Tuesday 14 May 2013

The Concept of Discipline

As an avid practitioner of the iron game, I train with weights virtually everyday. In fact, rarely a day goes by where I am not in the gym. As a result, I often get comments from friends, and even strangers, that I must be very disciplined to lead the lifestyle that I do. Often I would thank the person for the compliment and not give it much thought beyond that.  

Recently, however, one of my colleagues mentioned to me that they felt so guilty for skipping a few days worth of workouts because they were ill disciplined (basically they felt lazy that day and decided to indulge themselves). This incident got me questioning the whole concept of discipline - is there even such a thing?  

One of the most common questions that I get from people who have just started a training program is 'How can I ensure that I am disciplined and motivated enough to continue my workouts?' I usually pose this question in response, 'How much do you love yourself?'   You see, discipline is a lie - there is no such thing. There is only love. Love is virtually THE most powerful creative force in the universe. Think about it, you are a result of what you love the most. You either love washboard abs more than that dessert, or you don't. You either love being the fittest and most healthy version of yourself, or you don't. Do not beat yourself up thinking that you have no discipline, or that further downing another slice of cake in an effort to drown your sorrows out of guilt will help alleviate this pain. Just admit that you love crappy food more than your health or strength, and that's all right, provided you could live with it.  

A person's self-esteem is a reflection of their self-judgement. As a result, one of the best ways to raise your self-esteem is to make truly loving choices that lead an increased strength of your body and mind. To continue using training and diet as an analogy, if you truly love yourself in the gym, you would choose doing full squats over leg extensions. If you truly love yourself in a food court, you would choose clear fish soup and plain rice over fried hokkien mee and carrot cake.  When faced with a difficult choice, it would be helpful to ask yourself, 'What would a knowledgeable expert with your best interests in mind recommend?' For example, if you wanted to train chest, would an expert recommend cable crossovers or full range dumbbell presses? If you wanted dessert, would an expert recommend a sugar-rich slice of double chocolate fudge cake, or a bowl of greek yoghurt with berries?  Of course, I am not suggesting you immediately start preparing meals of chicken breast and brown rice with broccoli and start training every single day. In fact, this idea extends beyond training and dieting, to encompass a more holistic idea of self-fulfillment. In anything you do, you either love yourself enough to make the smart choices, develop a plan to reach your goals and incorporate it such that it is a part of your lifestyle, or you love being a subpar, mediocre version of yourself.  

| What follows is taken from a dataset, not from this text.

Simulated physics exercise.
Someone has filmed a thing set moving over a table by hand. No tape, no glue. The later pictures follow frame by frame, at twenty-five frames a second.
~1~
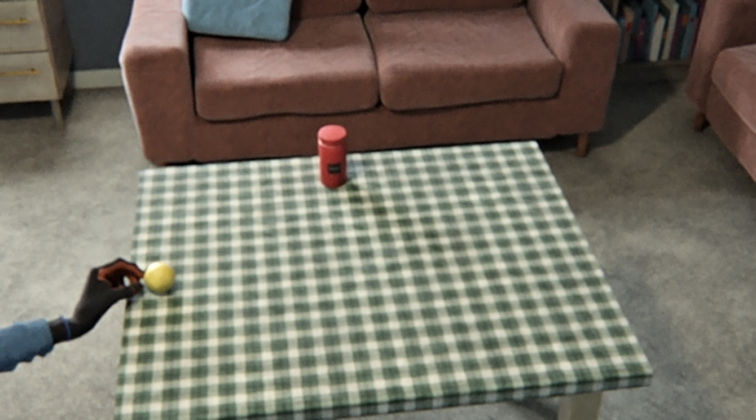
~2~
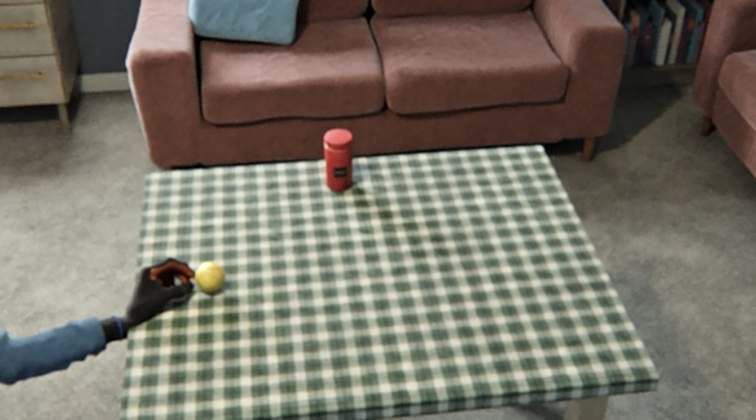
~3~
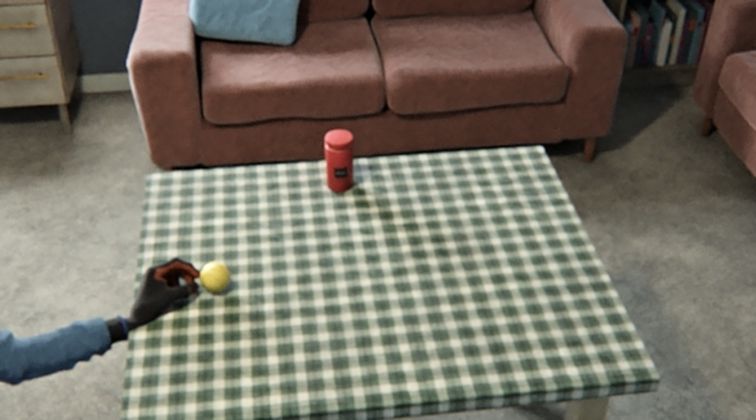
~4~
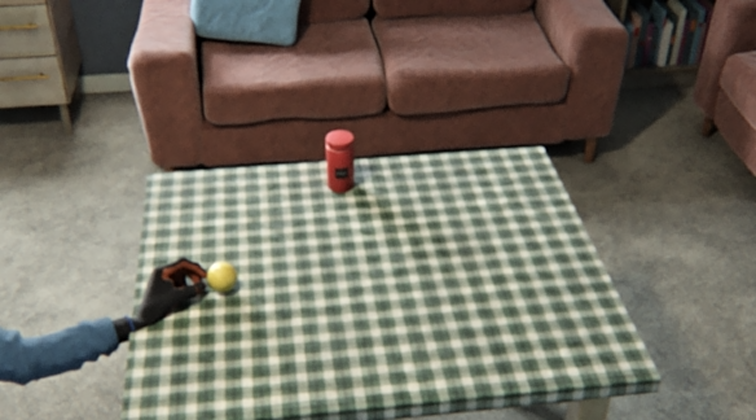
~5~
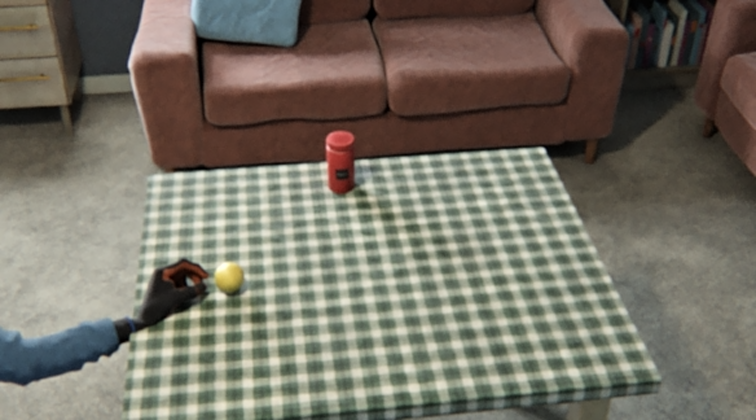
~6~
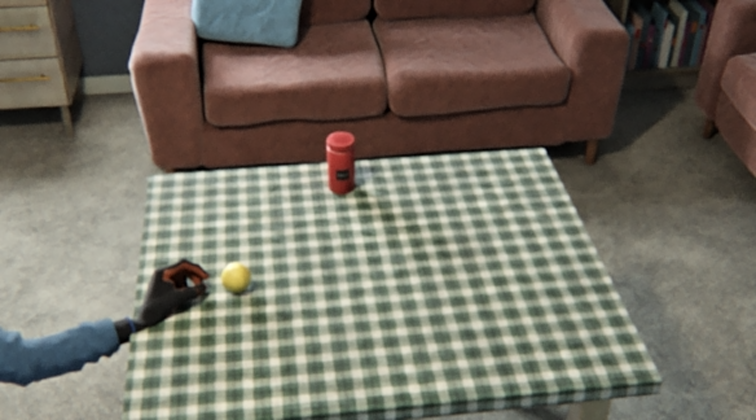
A gloved hand pushing a yellow lemon rightward across a checkered tablecloth, then staying back as the lemon moves slightly farther right.
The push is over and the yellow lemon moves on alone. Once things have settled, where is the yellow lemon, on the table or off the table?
The yellow lemon remains on top.
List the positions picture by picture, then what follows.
The first frame shows under the hand; yellow lemon (160, 277).
The second frame shows under the hand; yellow lemon (210, 277).
The third frame shows under the hand; yellow lemon (215, 277).
The fourth frame shows yellow lemon (222, 277).
The fifth frame shows yellow lemon (230, 278).
The sixth frame shows yellow lemon (236, 278) shifted a little.
Then, 0.10 s on from there, yellow lemon shifted about its own width near (252, 277).
Then, 0.30 s on from there, yellow lemon shifted well along near (279, 274).
Then, 0.60 s on from there, yellow lemon shifted well along near (311, 272).
Then, 0.90 s on from there, yellow lemon shifted well along near (331, 270).
In the end, moved from the start, yellow lemon. At the end, from the last picture's camera, yellow lemon near (339, 270).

Every successful person who reached their success did so by doing what they needed to do every single day; no matter how negligible it may have seemed or how painful it might have been at that time. They did so because they believed in the end product, and they loved the future successful version of themselves so much that they would do what was necessary to get there. They understood that the fulfillment of reaching their eventual goal was worth way more than any form of instant gratification.  Knowing all this, how then do we free ourselves from this archaic concept of discipline? 

Here are a couple of things you can start doing to liberate yourself.  Firstly, accept that whatever choices you make are a reflection of what you truly love, and choose to love yourself more than external things. Treating yourself well will accelerate the growth of your self-esteem and your self-judgement will improve exponentially. When you achieve results as you progress, and people compliment you by saying you have a lot of discipline, tell them you just love making the right choices for yourself. Reinforcing your own positivity will help it manifest in strength.  Also remember that what you appreciate appreciates, so whenever you make a truly loving choice in yourself, reward yourself positively. For example, when you meet a certain goal, reward yourself with a vacation or a new piece of equipment. The more you believe in yourself, the more objectively you will be able to take criticism from others, because your self-esteem is already strongly reinforced.  

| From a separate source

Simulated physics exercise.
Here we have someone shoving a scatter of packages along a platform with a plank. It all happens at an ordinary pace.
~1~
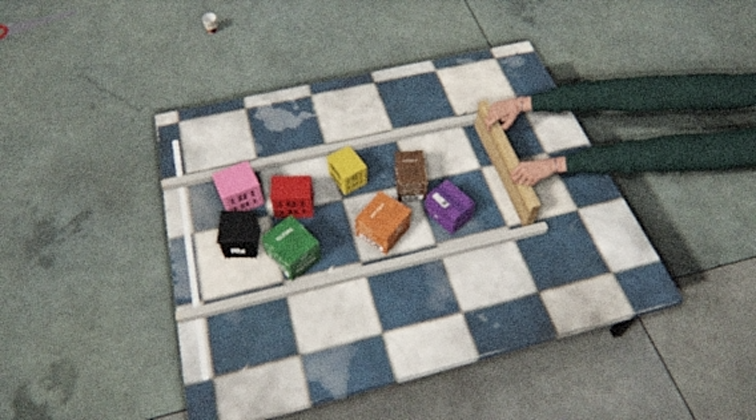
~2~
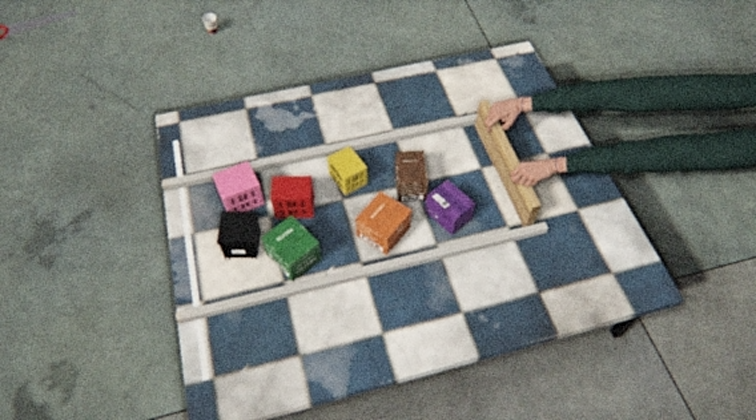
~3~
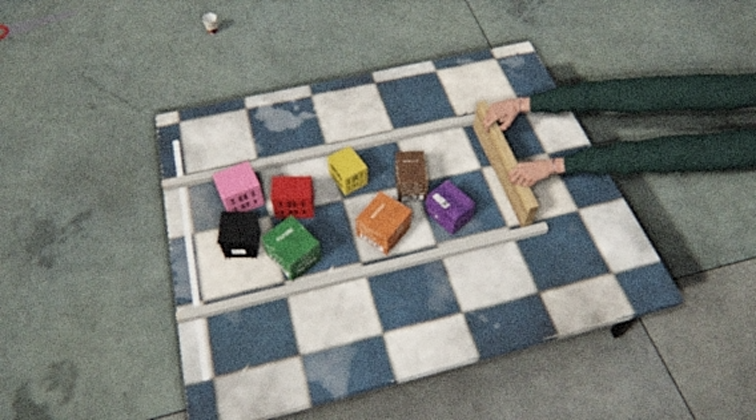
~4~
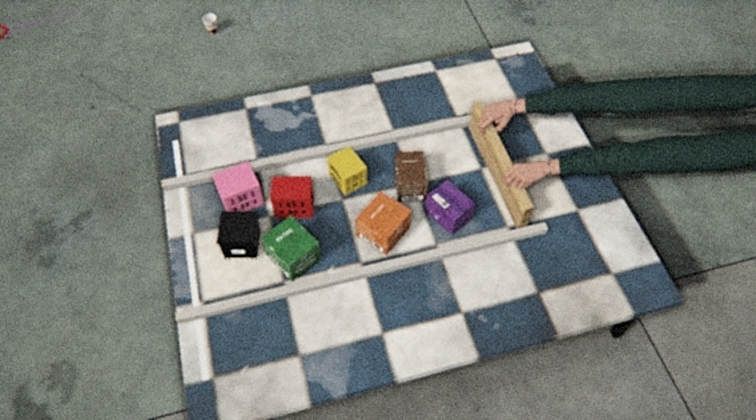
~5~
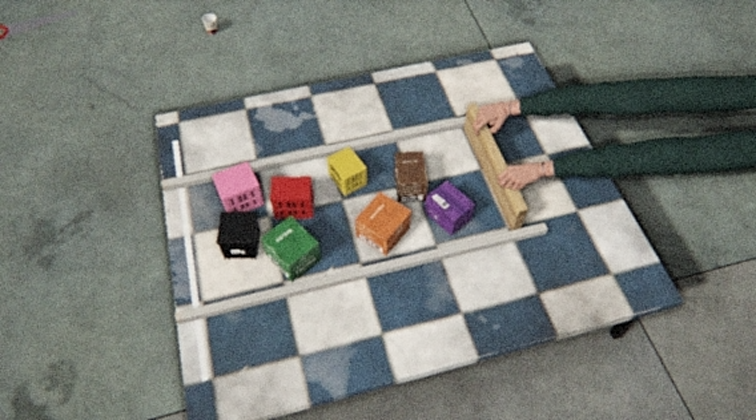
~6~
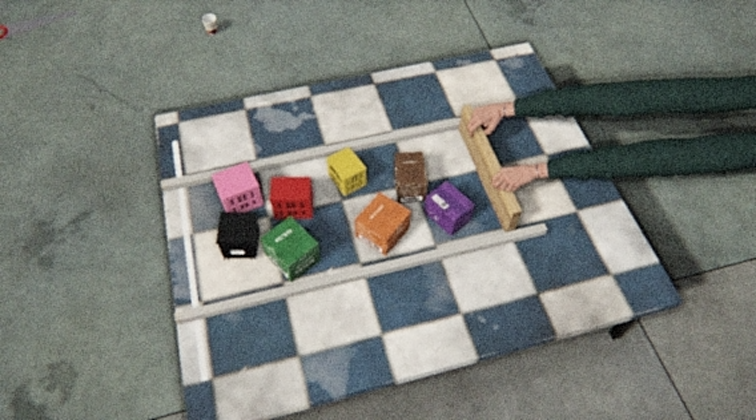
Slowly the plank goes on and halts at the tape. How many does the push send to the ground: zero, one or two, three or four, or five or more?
Outcome: The number that fall off is five or more.
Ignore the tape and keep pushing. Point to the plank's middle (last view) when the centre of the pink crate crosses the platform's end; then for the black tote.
At (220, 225) for the pink crate; at (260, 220) for the black tote.
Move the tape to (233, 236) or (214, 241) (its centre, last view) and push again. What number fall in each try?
It would be 2 and 5.
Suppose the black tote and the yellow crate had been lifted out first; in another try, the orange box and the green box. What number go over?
3 in the first case, 3 in the second.
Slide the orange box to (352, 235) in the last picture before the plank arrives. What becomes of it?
Then it comes down.
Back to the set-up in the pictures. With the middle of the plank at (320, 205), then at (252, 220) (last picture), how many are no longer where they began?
At the one place 8, at the other 8.
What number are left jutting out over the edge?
3 of them.
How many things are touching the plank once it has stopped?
That makes 3.
Early on, none off yet; black tote at rest near (239, 236); pink crate at rest near (238, 190); green box at rest near (291, 250).
A while later, none off yet; black tote travelled about its own width near (197, 237); pink crate travelled about its own width near (208, 192); green box travelled well along near (209, 276).
Finally, the number that fall off is five or more; lost, orange box, red crate, green box, pink crate and black tote.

There is an old Hindu saying 'The World is as we are.' If you are tired of the condition of the world around you, then change it. Start by taking control and changing yourself, and BE the change you want to see in the world. We are what we attract in life, so be that which you want the most. Being loving towards yourself and making the right choices towards that end will ensure you lead the most fun, enjoyable and productive life possible.